Peña y Calderón han demostrado una vez más en la historia de este país que un presidente puede hacer lo que desee sin mayor consecuencia, como no sea, cierta sanción electoral que no tiene mayor relevancia ni impacto en sus respectivos retiros de la vida pública en absoluta calma.
El panista se dio el gusto de meter a la sucesión presidencial a su esposa, Margarita Zavala, y de no ser por el maniobrerismo y agandalle anayista, por puras siglas hubiese alcanzado cierta competitividad en las pasadas elecciones.
En el caso del priista, es inevitable observar que, muy a pesar del saldo de la violencia, concluye marcado más por los escándalos de corrupción que por la inseguridad e injusticia que su gobierno trajo. Un gobierno en el que, por cierto, la reactivación silenciosa de las estrategias represivas nos coloca ante una de las etapas de autoritarismo más oscuras en décadas.
Es en la violencia y la estrategia represiva donde los asesinatos y la desaparición de los estudiantes de Ayotzinapa se convierten en un hecho emblemático, dado que se trata de jóvenes con orientación social, participativos en la protesta social, herederos de una tradición rebelde, incómodos, lo mismo para el gobierno y su reforma educativa, que para los caciques locales y las trasnacionales extractivas que abundan en la zona.
Peña Nieto pasó de restringir el asunto a la competencia local, a instruir la atracción al ámbito federal en el que, como era de esperarse, el expediente se deterioró, la investigación se retorció y, en su falaz resultado, el mandatario es insistente hasta hoy.

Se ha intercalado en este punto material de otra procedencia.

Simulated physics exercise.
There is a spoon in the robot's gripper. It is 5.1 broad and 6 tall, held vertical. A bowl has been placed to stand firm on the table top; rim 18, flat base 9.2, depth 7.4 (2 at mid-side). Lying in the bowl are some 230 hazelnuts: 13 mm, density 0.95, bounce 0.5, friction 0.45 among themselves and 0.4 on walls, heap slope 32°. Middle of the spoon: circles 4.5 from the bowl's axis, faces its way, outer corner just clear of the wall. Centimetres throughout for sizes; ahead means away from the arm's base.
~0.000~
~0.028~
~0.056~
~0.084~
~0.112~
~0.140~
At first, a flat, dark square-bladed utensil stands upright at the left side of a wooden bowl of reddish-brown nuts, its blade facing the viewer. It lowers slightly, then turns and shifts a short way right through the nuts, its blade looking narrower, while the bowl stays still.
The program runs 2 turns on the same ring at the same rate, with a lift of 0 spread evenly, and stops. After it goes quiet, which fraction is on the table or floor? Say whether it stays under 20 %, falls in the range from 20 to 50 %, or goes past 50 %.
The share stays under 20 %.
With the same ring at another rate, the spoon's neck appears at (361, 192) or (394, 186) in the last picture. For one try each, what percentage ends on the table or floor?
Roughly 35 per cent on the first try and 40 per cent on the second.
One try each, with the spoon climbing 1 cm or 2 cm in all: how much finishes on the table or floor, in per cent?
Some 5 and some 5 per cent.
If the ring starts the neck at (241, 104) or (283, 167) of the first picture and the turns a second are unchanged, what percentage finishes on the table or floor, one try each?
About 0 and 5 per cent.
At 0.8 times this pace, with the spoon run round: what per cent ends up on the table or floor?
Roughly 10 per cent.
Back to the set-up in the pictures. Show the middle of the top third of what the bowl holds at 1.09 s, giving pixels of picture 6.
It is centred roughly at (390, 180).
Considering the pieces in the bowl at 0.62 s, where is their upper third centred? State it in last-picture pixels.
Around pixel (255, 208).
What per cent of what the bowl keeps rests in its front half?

El presidente que termina no se atemperó ni siquiera ante las movilizaciones sociales en demanda de justicia y aparición con vida de los jóvenes, pues desató razzias tremendas contra los manifestantes apoyado en buena medida en el servilismo del entonces jefe de Gobierno, Miguel Ángel Mancera, como ocurrió el 20 de noviembre de 2014.
Su efímero prestigio internacional se fue al garete cuando aceptó la tercería de la Comisión Interamericana de Derechos Humanos (CIDH), para luego descalificar a los investigadores y prácticamente echarlos del país.
En el contexto, organismos multilaterales y jefes de Estado, aun con la exquisitez del lenguaje diplomático, llamaban su atención sobre ese caso y sobre los indicadores alarmantes en diferentes materias. No pasó nada.
En síntesis, Enrique Peña Nieto se irá con Ayotzinapa a cuestas, un asunto por el que sacrificó su imagen en México y el extranjero; se arriesgó a acumular otro episodio represivo; se confrontó con instancias internacionales y todo para mantener la “verdad histórica”, inverosímil por donde se le vea, sin que hasta ahora quede claro qué y a quiénes protegía.
Al final, se irá tranquilo, dice, a vivir a Toluca. Y así será, que en este país hay inmunidad presidencial y por más cambios que se hagan, si se hacen, opera el principio de no retroactividad en la aplicación de la justicia.